Spatially variable pesticide application in olive groves: Evaluation of potential pesticide-savings through stochastic spatial simulation algorithms

A Rodríguez-Lizana; M J Pereira; M Castro Ribeiro; A Soares; L Azevedo; A Miranda-Fuentes; J Llorens

doi:10.1016/j.scitotenv.2021.146111

Spatially variable pesticide application in olive groves: Evaluation of potential pesticide-savings through stochastic spatial simulation algorithms

Sci Total Environ. 2021 Jul 15:778:146111. doi: 10.1016/j.scitotenv.2021.146111. Epub 2021 Mar 2.

Authors

A Rodríguez-Lizana¹, M J Pereira², M Castro Ribeiro², A Soares², L Azevedo², A Miranda-Fuentes³, J Llorens⁴

Affiliations

¹ Department of Aerospace Engineering and Fluid Mechanics, Area of Rural Engineering, University of Seville, Ctra. de Utrera, km. 1, 41013 Seville, Spain. Electronic address: arodriguez2@us.es.
² CERENA, DECivil, Instituto Superior Técnico, Universidade de Lisboa, Av. Rovisco Pais, 1049-001 Lisbon, Portugal.
³ Department of Aerospace Engineering and Fluid Mechanics, Area of Rural Engineering, University of Seville, Ctra. de Utrera, km. 1, 41013 Seville, Spain; Department of Rural Engineering, University of Córdoba, Campus de Rabanales, Ctra. Nacional IV, km 396, Córdoba, Spain.
⁴ Research Group in AgroICT & Precision Agriculture, Department of Agricultural and Forest Engineering, Universitat de Lleida (UdL), Agrotecnio-Cerca Center, Lleida, Catalonia, Spain.

PMID: 34030368
DOI: 10.1016/j.scitotenv.2021.146111

Abstract

Site-specific management using spatial crown volume characterization can greatly reduce the amount of pesticides applied in agricultural treatments performed with air-assisted sprayers, while helping farmers achieve the European legislation on safe use of pesticides. Nevertheless, variable rate treatments in olive groves have received little attention. Thus, field research was conducted in a 20.6-ha traditional olive grove. Two attributes of the trees - tree crown volume (V) and tree projected area - were determined, using 67 samples for V and all trees of the field (1433) for tree projected area. Spatial continuity of both attributes was modelled with exponential variograms. To gain a measure of local uncertainty, stochastic simulation algorithms were applied. One hundred simulated images were obtained for tree projected area using direct sequential simulation. Tree projected area simulations were used to improve spatial prediction of V, more difficult and more expensive to obtain, taking advantage of the high linear correlation between both variables (r_xy = 0.72,p < 0.001).

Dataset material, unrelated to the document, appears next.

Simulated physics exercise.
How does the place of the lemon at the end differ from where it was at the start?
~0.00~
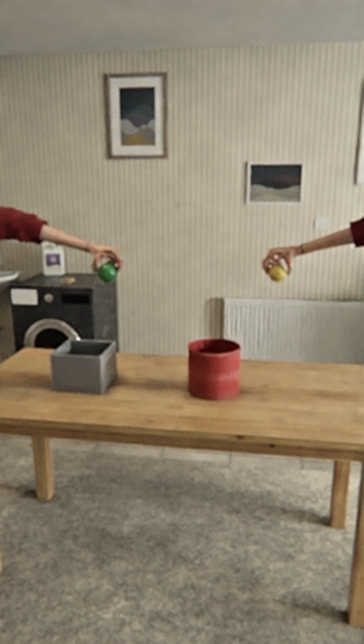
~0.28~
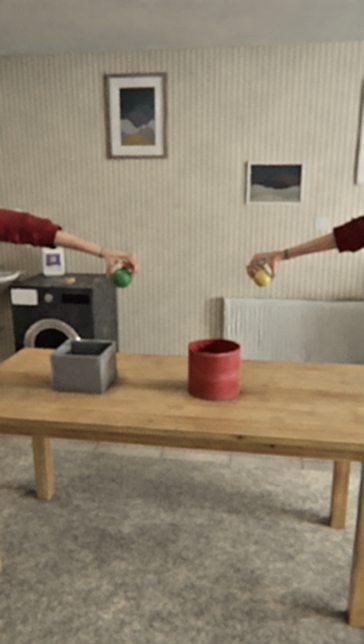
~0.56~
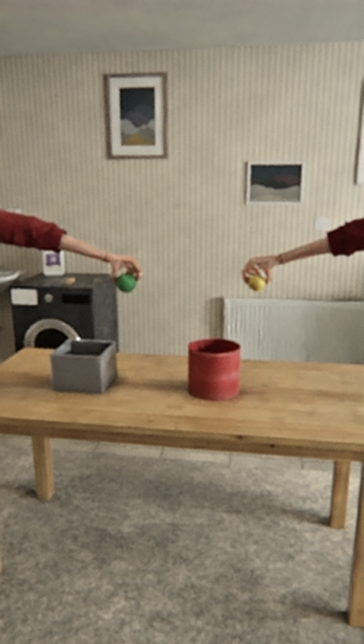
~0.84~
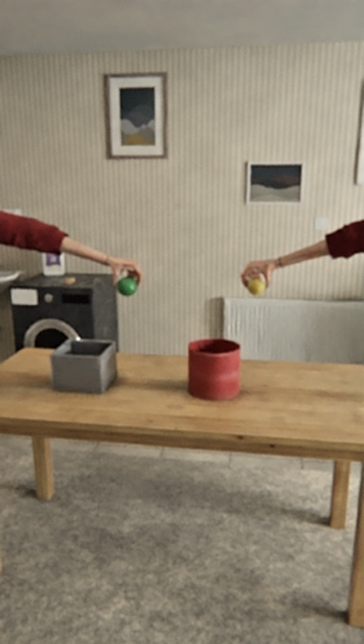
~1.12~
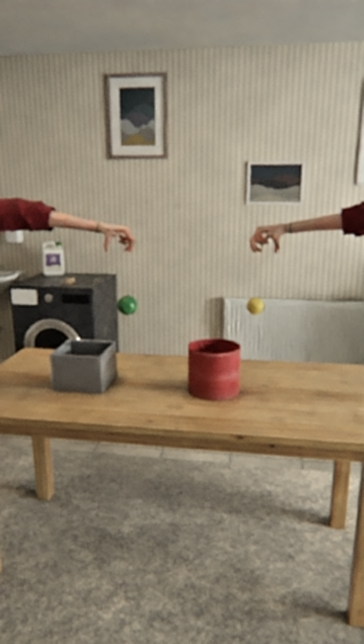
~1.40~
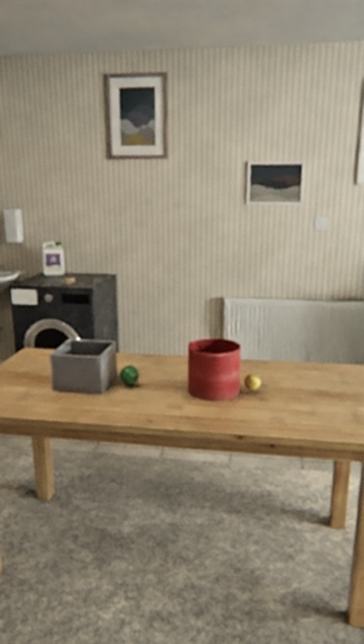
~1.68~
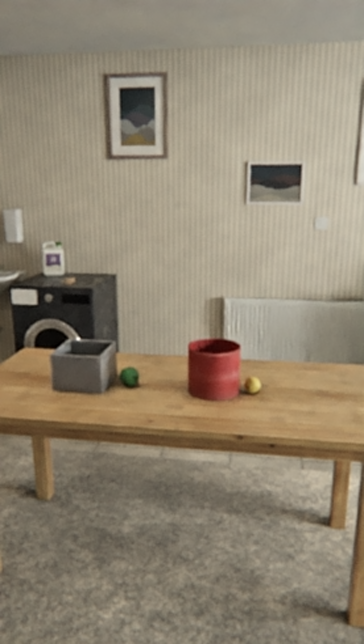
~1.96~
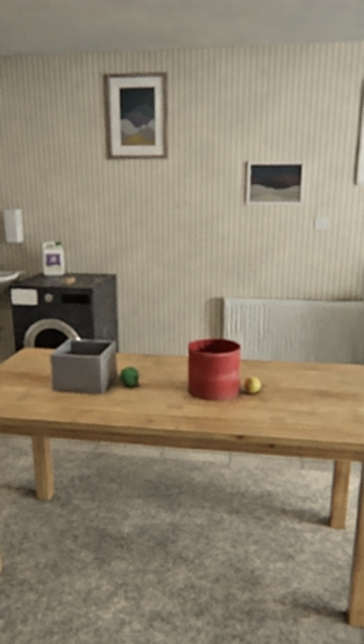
At the start the lemon was held in a hand up in the air on the right, well above the table. By the end it was lower and a little further left, resting on the tabletop just to the right of the red bin.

Thus, direct sequential cosimulation was employed to predict the spatial distribution of V, obtaining 100 geostatistical realizations of V. In order to estimate the potential reduction of pesticide use in the farm with variable rate treatments, two cut-off values of V were considered (50 and 100 m³_{crown volume}). Local uncertainty, understood as the probability of each tree belonging to a given crown volume interval was determined. Probability maps were further transformed to morphological maps and finally to variable prescription maps. Two scenarios with 2 and 3 management zones (MZs) were obtained. In comparison with a conventional phytosanitary application, the variable rate treatments could reduce the pesticide amounts by 21.3% with 2 MZs, and by 38% with 3 MZs. The joint use of V and tree projected area in stochastic sequential simulation algorithms has shown to be useful to determine MZs in olive groves.

Keywords: Geostatistics; Management zone; Olive groves; Precision agriculture; Variable rate application.